A solution which is `10^(-3)M` each in `Mn^(2+), Fe^(2+), Zn^(2+)`, and `Hg^(2+)` it treated with `10^(-16)M` sulphide ion. If the `K_(sp)` of `MnS, FeS, ZnS`and `HgS` are `10^(-15), 10^(-23), 10^(-20)`,and `10^(-54)`, respectively, which one will precipitate first?

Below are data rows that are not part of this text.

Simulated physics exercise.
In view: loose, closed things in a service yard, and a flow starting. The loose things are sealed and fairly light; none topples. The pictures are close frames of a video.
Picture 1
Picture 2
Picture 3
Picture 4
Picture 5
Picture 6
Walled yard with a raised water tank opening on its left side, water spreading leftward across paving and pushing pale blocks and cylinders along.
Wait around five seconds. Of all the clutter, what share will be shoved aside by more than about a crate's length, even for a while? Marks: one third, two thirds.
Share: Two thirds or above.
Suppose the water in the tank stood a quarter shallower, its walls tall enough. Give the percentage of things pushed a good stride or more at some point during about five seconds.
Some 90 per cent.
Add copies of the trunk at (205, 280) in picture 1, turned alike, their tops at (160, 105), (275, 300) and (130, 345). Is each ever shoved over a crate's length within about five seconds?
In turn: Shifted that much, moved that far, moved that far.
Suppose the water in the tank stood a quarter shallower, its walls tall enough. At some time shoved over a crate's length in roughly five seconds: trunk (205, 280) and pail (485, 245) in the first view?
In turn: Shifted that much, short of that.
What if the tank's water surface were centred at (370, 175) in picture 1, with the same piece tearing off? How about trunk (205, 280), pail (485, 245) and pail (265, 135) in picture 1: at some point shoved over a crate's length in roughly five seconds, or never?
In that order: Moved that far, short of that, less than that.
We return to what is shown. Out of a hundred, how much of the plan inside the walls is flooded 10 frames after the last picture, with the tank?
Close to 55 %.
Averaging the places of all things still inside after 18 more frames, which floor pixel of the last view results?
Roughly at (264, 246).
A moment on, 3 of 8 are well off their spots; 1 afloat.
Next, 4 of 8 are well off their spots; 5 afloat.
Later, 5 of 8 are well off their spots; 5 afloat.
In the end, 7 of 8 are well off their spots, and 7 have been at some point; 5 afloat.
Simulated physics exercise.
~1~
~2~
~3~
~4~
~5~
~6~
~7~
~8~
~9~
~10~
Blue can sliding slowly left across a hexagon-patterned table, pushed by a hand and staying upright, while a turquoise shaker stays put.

To determine which sulfide will precipitate first when a solution containing \(10^{-3} M\) of \(Mn^{2+}\), \(Fe^{2+}\), \(Zn^{2+}\), and \(Hg^{2+}\) ions is treated with \(10^{-16} M\) sulfide ions, we need to compare the solubility product constants (\(K_{sp}\)) of the respective sulfides. ### Step-by-Step Solution: 1. **Identify the ions and their respective \(K_{sp}\) values:** - \(MnS\): \(K_{sp} = 10^{-15}\) - \(FeS\): \(K_{sp} = 10^{-23}\) - \(ZnS\): \(K_{sp} = 10^{-20}\) - \(HgS\): \(K_{sp} = 10^{-54}\) 2. **Understand the relationship between \(K_{sp}\) and precipitation:** - The \(K_{sp}\) value indicates the solubility of the compound in water. A lower \(K_{sp}\) value means the compound is less soluble and will precipitate more readily when the ions are present in solution. 3. **Calculate the ion product (\(Q\)) for each sulfide:** - The ion product \(Q\) is calculated as follows: \[ Q = [M^{2+}][S^{2-}] \] - Given that \([M^{2+}] = 10^{-3} M\) and \([S^{2-}] = 10^{-16} M\), we can calculate \(Q\) for each sulfide: - For \(MnS\): \[ Q_{MnS} = (10^{-3})(10^{-16}) = 10^{-19} \] - For \(FeS\): \[ Q_{FeS} = (10^{-3})(10^{-16}) = 10^{-19} \] - For \(ZnS\): \[ Q_{ZnS} = (10^{-3})(10^{-16}) = 10^{-19} \] - For \(HgS\): \[ Q_{HgS} = (10^{-3})(10^{-16}) = 10^{-19} \] 4. **Compare \(Q\) with \(K_{sp}\) for each sulfide:** - For \(MnS\): \(Q = 10^{-19}\) vs \(K_{sp} = 10^{-15}\) (not precipitating) - For \(FeS\): \(Q = 10^{-19}\) vs \(K_{sp} = 10^{-23}\) (precipitating) - For \(ZnS\): \(Q = 10^{-19}\) vs \(K_{sp} = 10^{-20}\) (precipitating) - For \(HgS\): \(Q = 10^{-19}\) vs \(K_{sp} = 10^{-54}\) (precipitating) 5. **Determine which will precipitate first:** - The precipitation occurs when \(Q\) exceeds \(K_{sp}\). - Among the sulfides, \(HgS\) has the lowest \(K_{sp}\) value, indicating it is the least soluble and will precipitate first. ### Conclusion: The sulfide that will precipitate first is \(HgS\).